< January 13, 2019 >

Commentary on Acts 8:14-17


Acts 19: 1-7 has the message of the Holy Spirit as the promise to all believers and read in the context of Acts 8: 14-17; one wonders as whether the Holy Spirit needs a human being to authenticate the reception on others who are deemed outside of the pillars of the church.

The Samaritans and any other group of people, nations, tribes, ethnicities, male and female could surely be baptized and receive the Holy Spirit at the same time. Whether God delayed the Holy Spirit among the Samaritans for purposes of building relationships with Peter and John, as well as the entire Jerusalem apostles is indeed a puzzle to 21st readers of this narrative.
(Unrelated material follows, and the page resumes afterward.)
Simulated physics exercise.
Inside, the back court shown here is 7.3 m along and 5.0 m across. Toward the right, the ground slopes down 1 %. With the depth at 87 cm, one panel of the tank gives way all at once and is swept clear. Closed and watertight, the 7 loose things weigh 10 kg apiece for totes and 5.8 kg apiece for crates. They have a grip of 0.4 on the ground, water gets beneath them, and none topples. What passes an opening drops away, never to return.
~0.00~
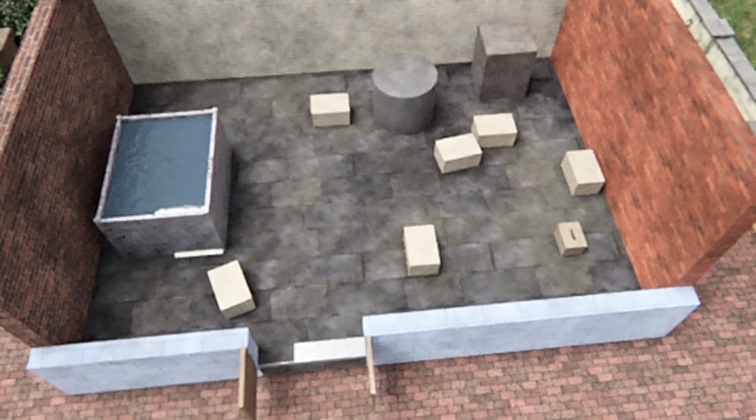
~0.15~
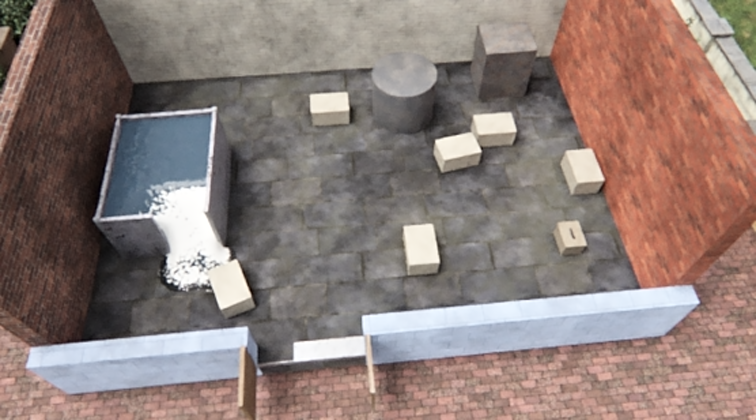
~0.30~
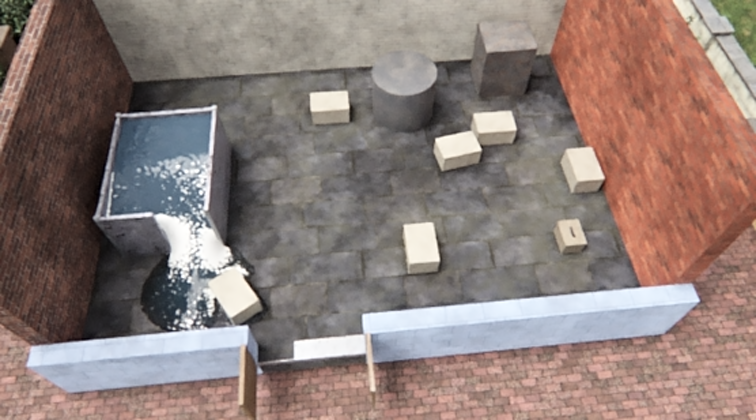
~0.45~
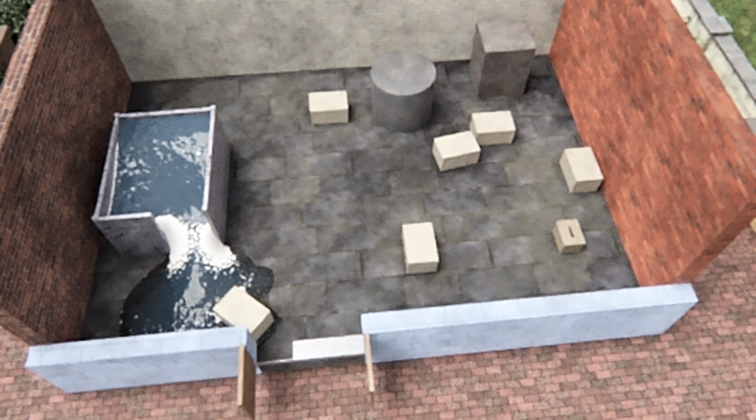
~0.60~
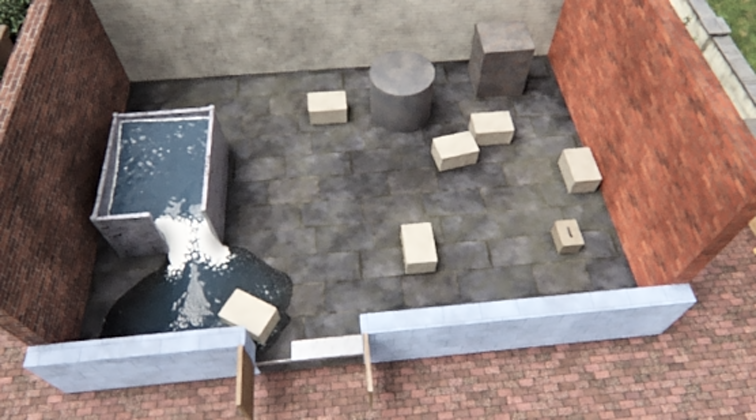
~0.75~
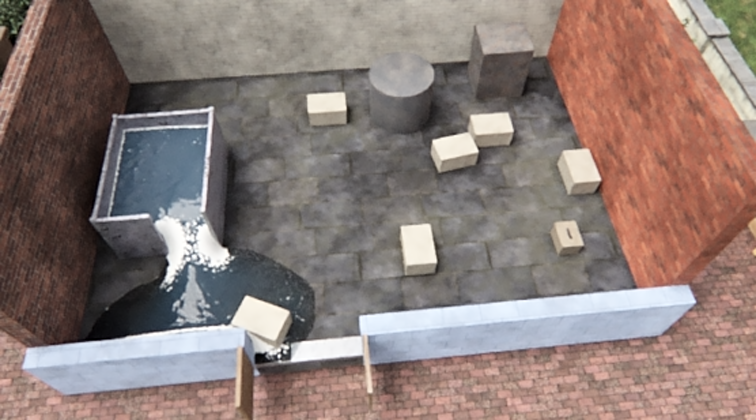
Water pours from a tank's broken side, pools across the paving and pushes one pale box.
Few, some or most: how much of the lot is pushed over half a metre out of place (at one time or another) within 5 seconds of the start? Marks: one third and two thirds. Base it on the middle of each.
That comes to from one to two thirds.
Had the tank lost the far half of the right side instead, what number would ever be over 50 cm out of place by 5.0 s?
Result: 5 of them.
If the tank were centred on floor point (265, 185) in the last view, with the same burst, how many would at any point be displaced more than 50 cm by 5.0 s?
That gives 2 of them.
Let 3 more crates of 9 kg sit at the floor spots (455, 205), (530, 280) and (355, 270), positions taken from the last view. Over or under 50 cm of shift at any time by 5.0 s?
Reading them off in order: Not beyond, clears the mark, clears the mark.
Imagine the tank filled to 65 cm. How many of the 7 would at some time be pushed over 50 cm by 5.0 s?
Then 2 of them.
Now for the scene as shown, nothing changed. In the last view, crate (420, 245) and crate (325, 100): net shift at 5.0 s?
Net shifts, in order: 200 cm and 0 cm.
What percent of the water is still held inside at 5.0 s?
I'd say some 82 percent hasn't gone yet.
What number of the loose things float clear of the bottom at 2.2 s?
I'd say 1 of them.
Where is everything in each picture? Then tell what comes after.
A crate at (229, 285) rests on the ground; a tote at (572, 235) rests on the ground; 2.2 m2 under water; 0 of 7 have shifted, in the first frame.
A crate at (229, 284), on the bottom; a tote at (572, 234) rests on the ground; 2.7 m2 under water; 0 of 7 have shifted, in the second frame.
A crate at (232, 291) rests on the ground, 14 cm from its start; a tote at (572, 232) rests on the ground; 3.4 m2 under water; 1 of 7 have shifted, in the third frame.
A crate at (241, 310), on the bottom, 45 cm from its start; a tote at (571, 232) rests on the ground; 4.3 m2 under water; 1 of 7 have shifted, in the fourth frame.
A crate at (247, 312), on the bottom, 53 cm from its start; a tote at (569, 232), on the bottom; 4.9 m2 under water; 1 of 7 have shifted, in the fifth frame.
A crate at (260, 318) rests on the ground, 71 cm from its start; a tote at (569, 234), on the bottom; 5.5 m2 under water; 1 of 7 have shifted, in the sixth frame.
After 1.1 s 1 of 7 are over 50 cm from their spots; 1 afloat.
After 2.2 s 1 of 7 are over 50 cm from their spots; 1 afloat.
After 3.5 s 2 of 7 are over 50 cm from their spots; 1 afloat.
After 5.0 s 4 of 7 are over 50 cm from their spots, and 4 have been at some point; 3 afloat.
As a way to move us forward, we should accept the fact that, the delay is a literary device to assists readers establish the linking role of the Holy Spirit in building bridges of reconciliation among all Global peoples, nations, tribes, ethnicities, male and female. While Acts 8 is inconsistent with the Holy Spirit agenda of Luke, readers should be open to the very fact that all human beings are open candidates to receive God’s power.
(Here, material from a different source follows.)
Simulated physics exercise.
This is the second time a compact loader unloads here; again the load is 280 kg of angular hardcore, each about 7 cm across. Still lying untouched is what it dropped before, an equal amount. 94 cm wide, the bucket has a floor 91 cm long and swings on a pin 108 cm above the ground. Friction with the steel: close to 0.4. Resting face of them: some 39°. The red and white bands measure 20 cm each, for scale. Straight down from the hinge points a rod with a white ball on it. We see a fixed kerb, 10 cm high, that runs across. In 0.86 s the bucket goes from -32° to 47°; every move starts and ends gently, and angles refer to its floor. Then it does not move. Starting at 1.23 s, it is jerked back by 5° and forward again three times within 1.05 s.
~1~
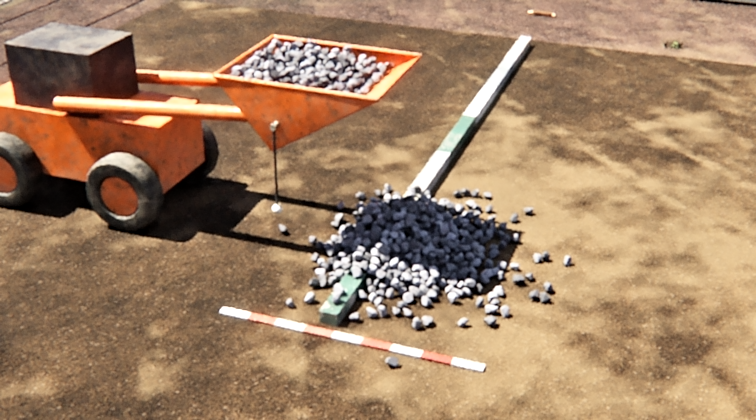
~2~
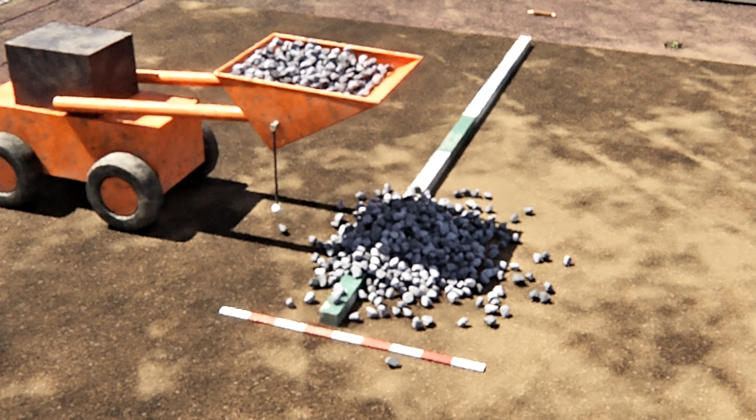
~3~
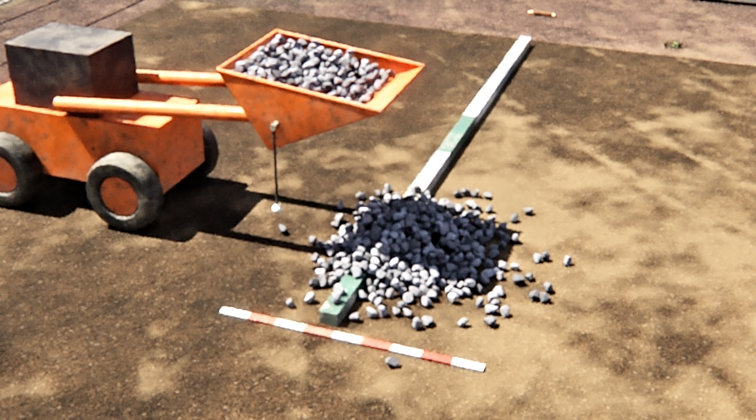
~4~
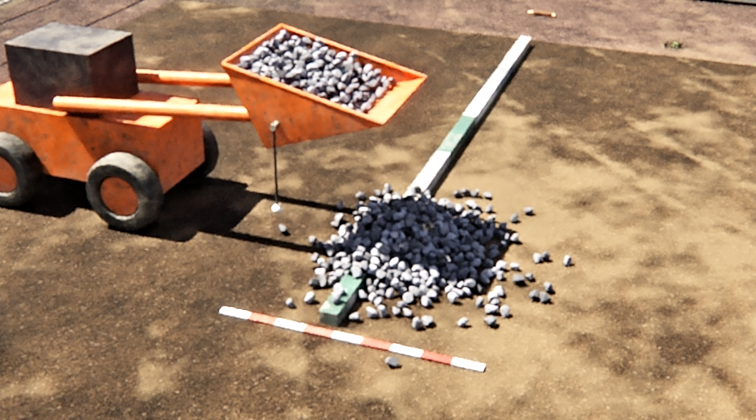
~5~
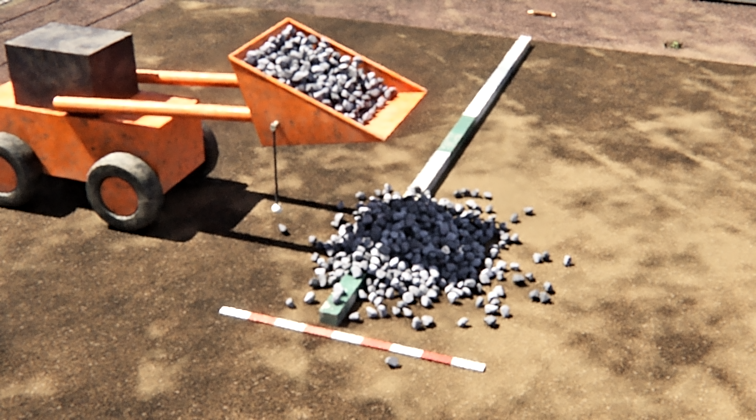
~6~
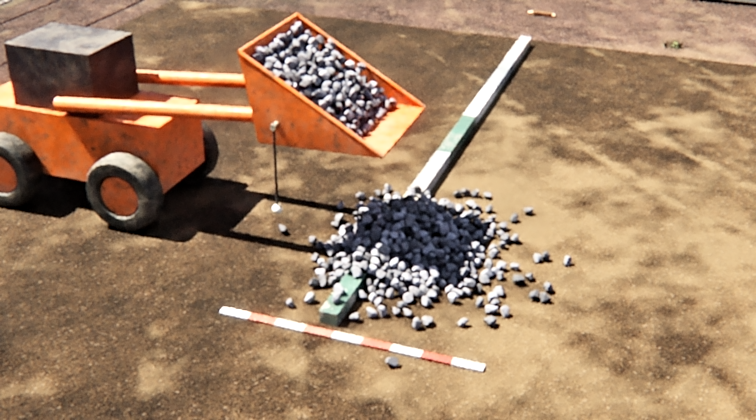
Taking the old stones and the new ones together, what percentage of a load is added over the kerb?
About 57 per cent.
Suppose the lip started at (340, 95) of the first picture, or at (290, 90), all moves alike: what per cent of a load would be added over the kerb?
10 % and 0 %.
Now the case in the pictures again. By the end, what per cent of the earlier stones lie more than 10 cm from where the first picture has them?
Near 10 per cent, I reckon.
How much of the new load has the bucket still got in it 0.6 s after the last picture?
About 65 per cent.
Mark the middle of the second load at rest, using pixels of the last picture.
They settle centred around (397, 228).
Then, 0.3 s after the last picture the floor is at 34°; in per cent of one load, 100 in the bucket, 31 on this side of the kerb, 69 over the kerb; the foremost stones are at (541, 276).
Then, 0.6 s after the last picture the floor is at 47°; in per cent of one load, 66 in the bucket, 62 on this side of the kerb, 72 over the kerb; the foremost stones are at (541, 276).
Then, 2.4 s after the last picture the floor is at 47°; in per cent of one load, 0 in the bucket, 75 on this side of the kerb, 125 over the kerb; the foremost stones are at (544, 273).
Then, 4.9 s after the last picture the floor is at 47°; in per cent of one load, 0 in the bucket, 75 on this side of the kerb, 125 over the kerb; the foremost stones are at (544, 273). Net gain over the kerb, 57.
In other words, Acts 8:14-17 is probably an invitation to cross-cultural discipleship models. Considering the long history of hostility between Jews and Samaritans, the delay of the Holy Spirit is indeed a literary device meant to summon believers to recognize the role of the Spirit in opening worship doors to all people (see John 4: 7-26). Keeping with the missionary focus of the book of Acts, the message of this chapter might also be revolving around outreach as the central axiom of mission.
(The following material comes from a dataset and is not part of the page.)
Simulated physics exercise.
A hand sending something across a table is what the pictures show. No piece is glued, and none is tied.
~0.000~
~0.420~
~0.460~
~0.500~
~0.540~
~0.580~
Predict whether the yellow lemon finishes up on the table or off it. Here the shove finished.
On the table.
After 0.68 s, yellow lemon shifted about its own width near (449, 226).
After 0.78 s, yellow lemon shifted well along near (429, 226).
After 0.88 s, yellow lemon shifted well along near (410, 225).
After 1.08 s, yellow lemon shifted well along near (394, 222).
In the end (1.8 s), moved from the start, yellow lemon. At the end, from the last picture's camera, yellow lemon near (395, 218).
In some way, mission in Acts involves entering unfamiliar cultures with the hope of sharing the gospel with others. With calling to mission comes also the sensitivity to courage on the part of those who seek to contextualize the gospel in all parts of the world. The challenge to readers of this part of the narrative of Acts is on “becoming all things to all people” (1 Corinthians 9: 22) with the only purpose of building the Kingdom of God in the world.

The presence of Peter and John in Samaria among Samaritans may be interpreted as call to reconciliation and peace building among nations once hostile to each other. Mission work, especially in the 21st century, maybe envisioned as a process of reconciling all peoples to God and each other. In this episode, Peter and John had no negative feelings toward Samaritans but instead the laying of hands signals new forms of fellowship between the Jerusalem and Samaritan Church.

It is, therefore, fitting to mention that the role of the Holy Spirit in reconciliation building was needed then and is deeply called for in the 21st century Church. Where the Holy Spirit has acted, believers are also transformed and if that is the case, we can confidently say that, ‘faith in Christ,’ is incomplete without the authentication of the Holy Spirit (Acts 8: 14-17; Acts 18: 24-19:7). Our identity as Christians in the Global world should be marked by the Holy Spirit and this identity sets us apart as a family of God.

The laying on of hands upon Samaritans by Peter and John is worth noting in the sense the two are signaling the equalizing power of the Holy Spirit in making anyone a believer and disciple without racial, cultural and gender distinction. Luke’s narrative uses the name of the nation and we are not privileged to know the names of actual believers and this could be a way for Luke to express the overall narrative of God’s mission. Through the power of the Holy Spirit and the laying on of hands, we are made to learn that all peoples, regardless of geography, nationality, racial, ethnicity and gender are part of God’s mission. That said, we can surely affirm that the Holy Spirit removes all monopoly on the Church and invites Christian believers to diversified Christian and faith communities.

Lastly, as we read narratives in Acts in the midst of the crossroads of our time, the calling of Jesus for the church to go beyond Jerusalem and Judea to Samaria leaves believers with no option, except to engage and be engaged in or by multicultural and multi- religious missionary work to people we are eager to avoid and not willing to embrace. Without the Holy Spirit’s power to empower the church and effectively transform clergy leaders, the Church will perhaps become self-proclaimed clubs.